I'll be demonstrating gel plate printing Saturday from 10-4 at the MS Craft Center on Rice Rd. too, if anyone is interested in that technique. A quick stop at Hancock's on the way out there for some scrim and muslin and whatever other weird fabrics I see and I get to play with paint all day! I have what's left of the pints of wall paint from last summer, and the bajillion bottles of the craft acrylics, and a pkg of plastic bowls and spoons so I'll be a mixing fool trying to use up some of the remnants of crap I have. Maybe I'll even finish off enough that I can throw some of the containers away. "And my color inspiration for this piece was using whatever I had the least of so I could throw the can out." I'll have to round up my foam stamps (at last, a reason to use the Fluer de Lis!) and bubble wrap and assorted mark making tools. Pour the plates tonight, clean house all day tomorrow and then demonstrate all day Saturday. Gee, I can't wait!

Wednesday, March 19, 2008

Into the Woods

For the first time in several years, I'm actually enjoying the costumes and props duties of a production! It sure is easier to get motivated and get things done in a more timely way when I'm having fun doing it. The storms came through last night and our power was on and off this morning so I wound up dipping the buns and rolls in polyurethane in the dark. Literally. I was doing it at 5:00 am and it was absolutely pitch black in the house except for the flashlight. The bread needs to bake a few more hours and then I can coat it with the poly. What the hell am I doing, you ask? This is stage setting for the play. They need an assortment of breads for the baker's shop and the cheapest, easiest, fastest way to get it done was buy a bunch of different kinds of day old bread, bake it overnight on a warm setting on the oven and then seal it with the poly. We'll probably wind up adding some color to some of it and maybe frosting it with drywall mud "icing" before all is said and done.

The dresses are cobbled together from some basic ready-to-wear pieces from the Salvation Army. The Snow White bodice was originally a very expensive suit jacket and I just replaced the sleeves and added the collar and skirt. Some cheap accessories from the Dollar Tree and it's good to go. The gold and silver dress was originally 2 separate dresses that I just cut the skirt off the silver one and added it to the gold one. A yard or so of the silver and gold fabrics and it's done.

Wednesday, March 12, 2008

Busy, busy

I completely forgot to post a report on the closing reception Saturday! It went off without a hitch (or a power outage) this time although we went to bed the Friday night with dire predictions of up to 2" of ice and snow overnight and the first thimg I saw when I woke up was the totally covered roof of the house across the street. At 5:00 am it never occurred to me that the house was vacant and had no heat so I almost panicked at the thought of another reception in bad weather conditions. Fortunately, it warmed up into the 60s by the afternoon and everything was good. Everyone who walked through the door had a joke about my luck with the weather though.
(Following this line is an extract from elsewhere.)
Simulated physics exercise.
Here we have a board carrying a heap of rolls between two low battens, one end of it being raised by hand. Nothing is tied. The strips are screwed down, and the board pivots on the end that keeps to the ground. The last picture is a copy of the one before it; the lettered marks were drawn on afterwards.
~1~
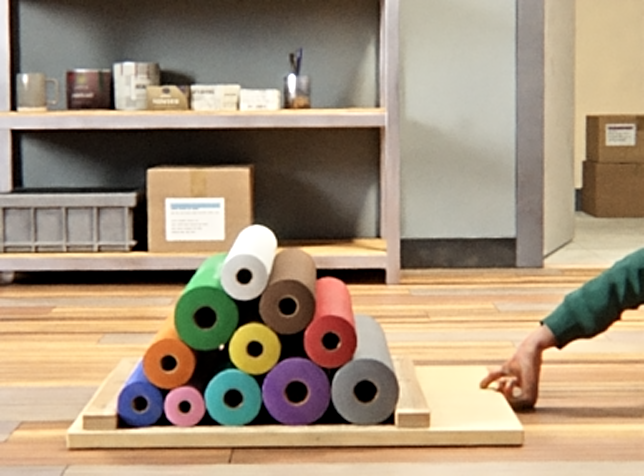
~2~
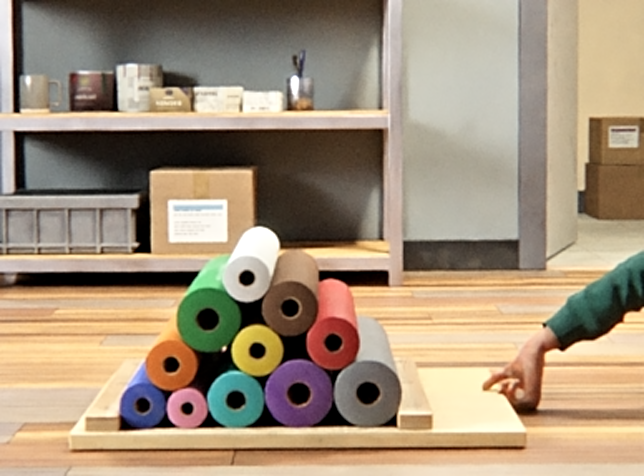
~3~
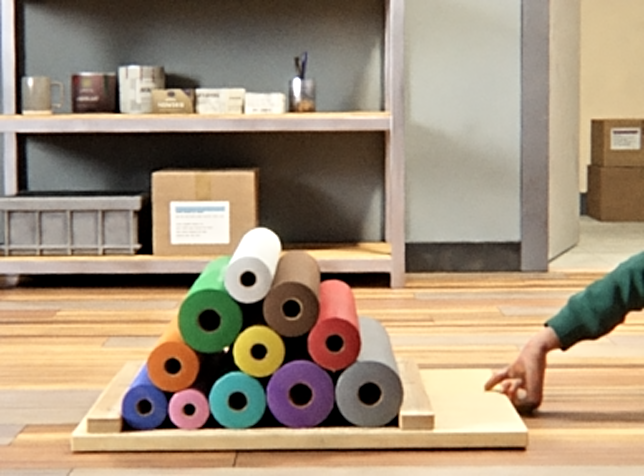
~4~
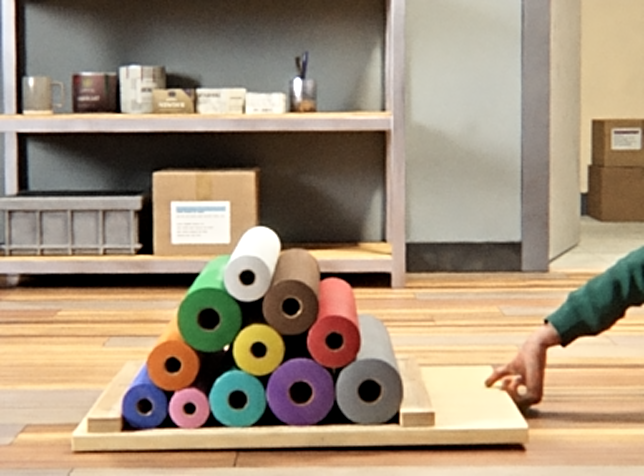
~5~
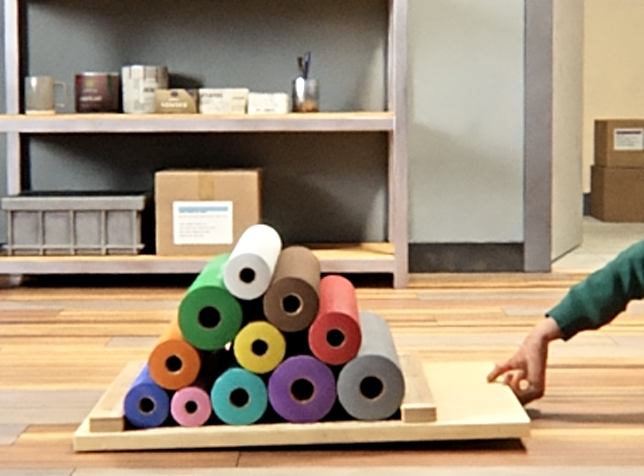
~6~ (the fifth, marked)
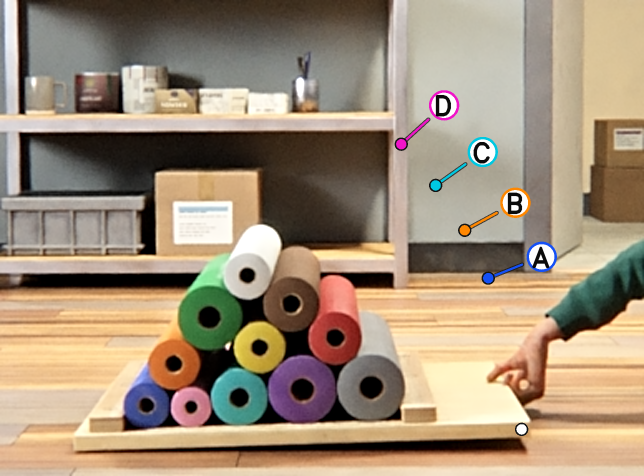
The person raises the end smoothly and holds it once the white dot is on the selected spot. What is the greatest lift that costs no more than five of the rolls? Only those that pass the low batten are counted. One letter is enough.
Mark B is as high as it can go.
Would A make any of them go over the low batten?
No.
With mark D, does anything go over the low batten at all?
Yes.
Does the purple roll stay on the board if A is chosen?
Yes, with A.
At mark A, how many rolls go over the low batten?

I had a bit of a jolt when I walked in the door too. A small Robert Johnson piece I sold last fall was front and center, beautifully framed in a shadow box and sitting on an easel. Anne said the owner had seen the announcement for the reception and offered to let her display his piece during the show. What a rush to see to see it professionally framed and displayed! I kept going back to it and thinking "Did I really do that?"

I've been doing a ton of beading lately and have pictures of some of the stuff but not of others. I also realized last night while working on a book cover for Aidan that I have like ZERO beads in the yellow/orange range. I think I had one tube each of seed beads and a few bugles from a bag of mixed colors. Other than that, I was reduced to cutting up old jewelry and fudging into the gold and brown spectrum. I also re-drew the pattern to make the yellow and orange parts a bit smaller. At least it gives me an idea of where I need to fill in the holes of my bead stash.

The "Earth Fissures" series of small beaded pieces I'm doing using rust stained borders is coming along, although none of the 3 I have now are completely finished yet. I am really loving doing the heavy beading sort of free-hand. Some with a theme in mind, some just as it comes while I'm working on it. My cats thought they had hit the jackpot when I started making a lap so often when I sat down to bead, except that I put a tray across my knees for a beading surface. You can just see their little cat brains wondering why I go to all the trouble of sitting down and then not letting them get in my lap. That doesn't always stop them from trying though. And sometimes they even succeed in getting under the tray to curl up between me and the arm of the chair. At least they don't swat at the beads and thread.

Keep in mind that neither of these are finished yet.

Saturday, March 01, 2008

How strange!

My fellow blogger Penny Sanford Fikes has a post this morning about some fabric collage plates. What a shock to open up her blog and see a red version of my husband's grandmother's green plates! Even the patterns for the individual pieces of fabric appear to be the same. This is apparently something that was a thing to do at one time, although I can find zero information on where they might have come from or what era they might have been popular. That is assuming they were ever "popular" to begin with. They are relatively detailed for what they are, just sort of strange in a weird, creepy sort of way. Fabric pieces just glued to a standard cafeteria ceramic plate. No markings on the back of the plate, and all of the painting on the front is obviously hand-painted. Rick rack, nylon netting, sequins, and a button for the embellishments. The date is 1922 on James' plate, and 192? on Eula's. The second number on hers looks like it was scraped off and changed, although the changed number has apparently flaked off also. His geneology records say June 1920 was their wedding date, so who knows what the real story is with them, or even who made them, or when, for that matter. Interesting sort of thing to run across though.

If any of you have any clue what these things are, or any other information on them, I'd love to hear about it.